The Crazies won't remember the things we didn't get to see this year.  They'll remember what we were able to do.  

They'll remember the light display and the toy soldiers setting off rockets.  They'll remember all of us pretending that those rockets blew up our car and laughing hysterically at that moment.  They'll remember the silly noises that Daddy made after we left the aquarium on Christmas Eve Eve and giggling uncontrollably while begging for more.  They'll remember watching Daddy on the roof stringing up the lights and "helping" to hold the ladder.  They'll remember getting the brand new toy helicopter stuck in the very tall evergreens just as it started to rain.  They'll remember Mommy saying a bad word when she spilled flour all over the counter while making cookies.  They'll remember getting our Christmas tree from a parking lot to support the Boy Scouts.  They'll remember the cantata at church and all of the instruments and singers.  They'll remember all of these little things and they'll piece them together as their own rendition of perfection.

After all, isn't that what we all do?  We take the good, throw away the bad, and hold on to what we need to make Christmas perfect.

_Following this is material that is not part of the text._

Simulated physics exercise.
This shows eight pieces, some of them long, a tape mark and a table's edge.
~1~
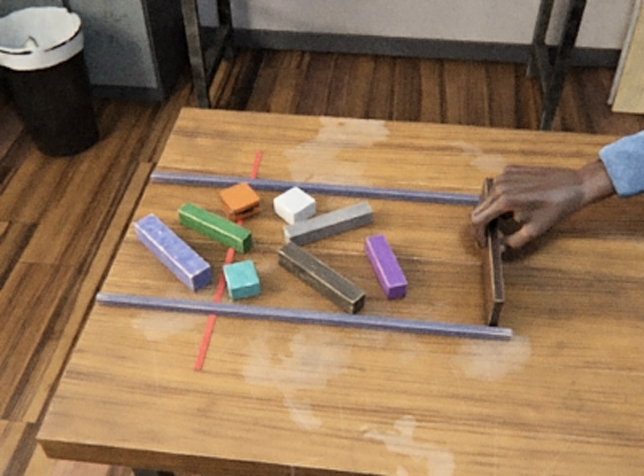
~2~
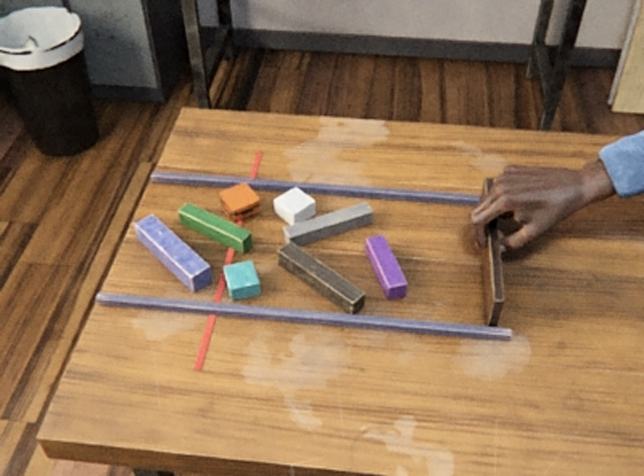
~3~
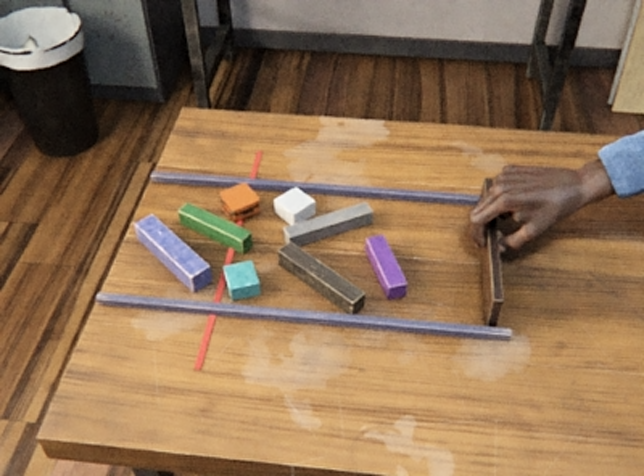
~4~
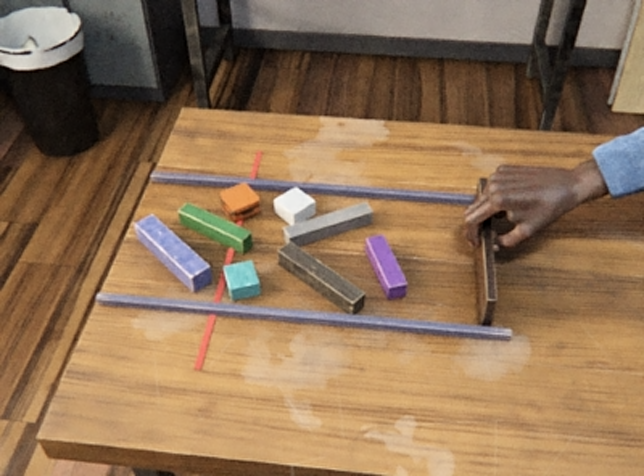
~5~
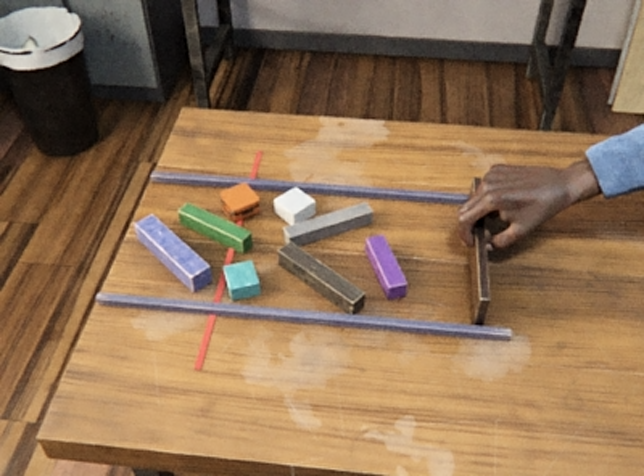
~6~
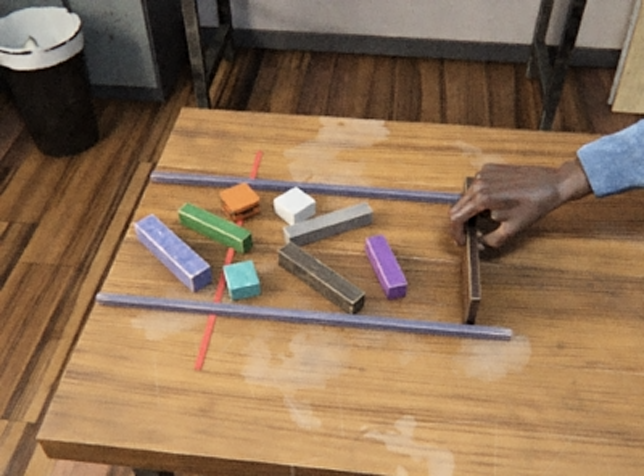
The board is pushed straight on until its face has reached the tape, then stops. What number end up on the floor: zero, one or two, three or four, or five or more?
The number that fall off is zero.
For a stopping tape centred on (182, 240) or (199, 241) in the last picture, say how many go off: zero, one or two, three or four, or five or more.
Taking them in turn, one to two; one to two.
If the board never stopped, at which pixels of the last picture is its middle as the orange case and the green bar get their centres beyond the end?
Near (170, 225) and (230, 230).
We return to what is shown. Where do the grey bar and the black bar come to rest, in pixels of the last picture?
About (196, 219), and the other about (189, 263).
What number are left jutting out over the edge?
Overhanging: 2.
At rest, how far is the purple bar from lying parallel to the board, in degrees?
About 0°.
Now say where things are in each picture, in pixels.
The first frame shows blue bar (173, 252); green bar (215, 227); orange case (240, 204); board (490, 249); tape (233, 244).
The second frame shows green bar (215, 228); grey bar (329, 225).
The third frame shows orange case (240, 204); turquoise block (242, 280).
The fourth frame shows blue bar (173, 252); black bar (320, 278).
The fifth frame shows green bar (215, 228); white block (295, 207).
The sixth frame shows blue bar (173, 252); green bar (215, 228); orange case (240, 204); board (470, 247); tape (233, 244).
Early on, none off yet; blue bar at rest near (173, 252); green bar at rest near (215, 228); orange case at rest near (240, 204).
Finally, the number that fall off is zero.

I think that's okay.  I think it's okay to disillusion ourselves like that.  I think it's better than holding the bitterness and loss and sadness.  It's okay to want only the good and to enjoy what we have rather than pining away for more than we could ever make possible.

I think that as I sit here on Christmas Eve 2013 typing away on my less than reliable blog, it's okay that I haven't written every single thought or been thankful for every single thing in my life, or shared every single experience here on my blog.  It's okay because they're all in my heart.